Arbois Savagnin Ouillé 2019(アルボワ サヴァニャン ウイエ)
今回はジュラ地方の主要都市であり、近代醸造学の父ルイ パストゥールの出生地であるArbois(アルボワ)のサヴァニャンから造られたもので、銘柄の最後にあるウイエとは補酒を意味し2週間に1度同年のワインを添加してサヴァニャンのフレッシュさと豊かなアロマを保ちながら熟成をさせています。
さて、いよいよ試飲してみます!
ドメーヌ デュ ペリカンのワインは初めて飲むので期待しながら早速試飲をしてみました。

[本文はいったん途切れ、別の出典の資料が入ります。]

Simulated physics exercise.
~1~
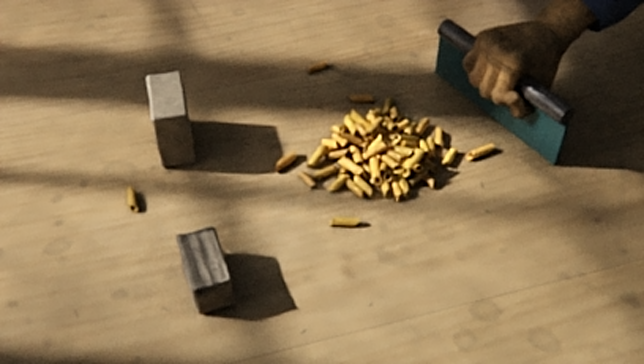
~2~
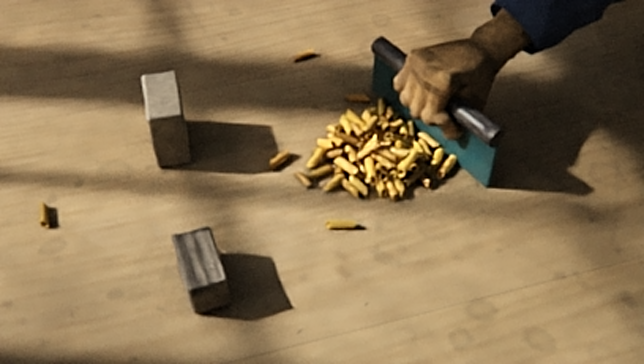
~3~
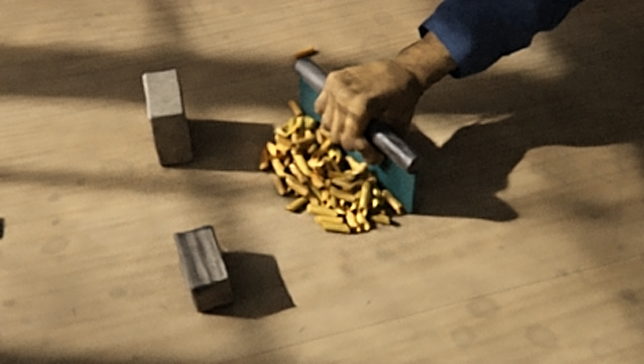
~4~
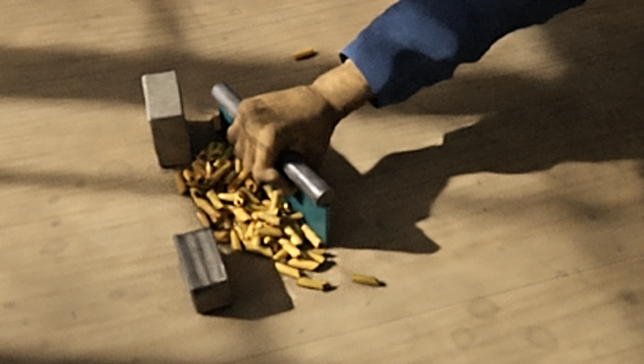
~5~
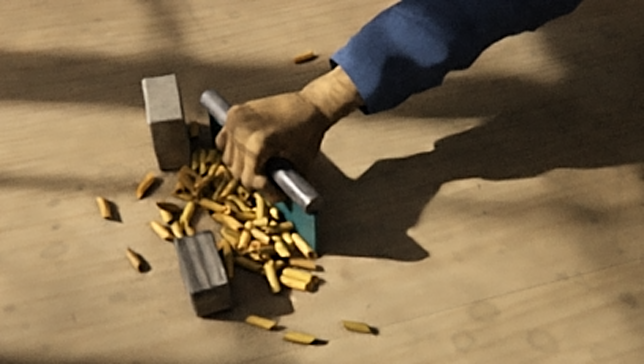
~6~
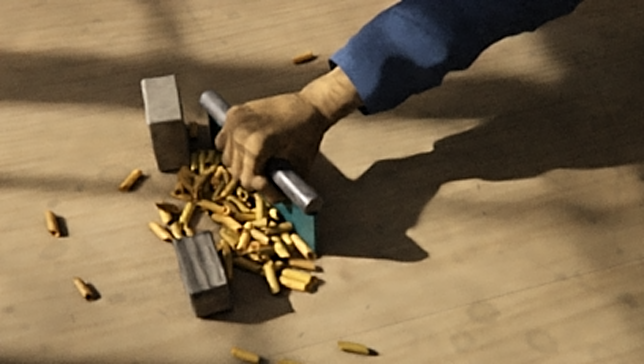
A hand in a blue sleeve grips a scraper with a teal blade at the upper right of a pale wooden floor, seen from above at a slant. Left of it lies a heap of short yellow pasta pieces, with a light grey block and a darker one standing further left. The scraper sweeps leftward, gathering the heap and pushing it toward the gap between the blocks. The pasta jams there as the hand stops. A few pieces roll out past the gap and others toward the bottom, while most stay packed before the blocks.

サヴァニャン特有のグリーンがかった黄色の色合いでミネラルの印象があり、クリーミーかつナッティな香りにグレープフルーツやアプリコットなどの果実の香りが入り混じります。正直抜栓時はこれって本当にサヴァニャン?ピュリニーモンラッシェとかじゃなくて?と思うくらいの印象です。
口に含むとやっぱりサヴァニャンだなと少し安心するくらいのシャープな味わい、サヴァニャン特有の高い酸があり、アルコールのボリュームとビターな苦味のあるドライな余韻が感じられます。
今回は10℃、ボルドーグラスで試飲し、結果的にこのくらいのスタートが良かったと思います。また、温度が上がってもミネラルと高い酸のお陰でしっかりと楽しむ事が出来ました。
抜栓3日目
抜栓初日とは印象が違い、りんご、パイナップル、グレープフルーツなど複数の温かみのある果実が感じられ、果実グミのようなニュアンスも出てきました。また、果実味が強くなることによってアルコールのボリュームや酸とのバランスも良くなり、初日のシャープでドライな印象から果実味が豊かでキレのある印象へ変わってきました。
食事と相性は?
やはり同郷の食材とは相性が良くコンテチーズとの組み合わせは鉄板です。ただ、いつもコンテチーズとという訳にはいきませんので普段の食事の方に目を向けると、魚介類や野菜のフライや天婦羅などの揚げ物、酢豚や中華クラゲの和え物など中華料理、勿論お寿司など和食などがお勧めです。個人的には完熟パイナップルとの組み合わせがお気に入りです。
まとめ
サヴァニャンという珍しさのあるブドウ品種で手に取りづらい一面はあるものの、ワインとしては取り扱いの簡単さや食事との汎用性の高さがあり1本あると重宝するワインかと思います。また、2019年という天候に恵まれたヴィンテージということもあり熟成も楽しみな品質です。是非お試しくださいませ。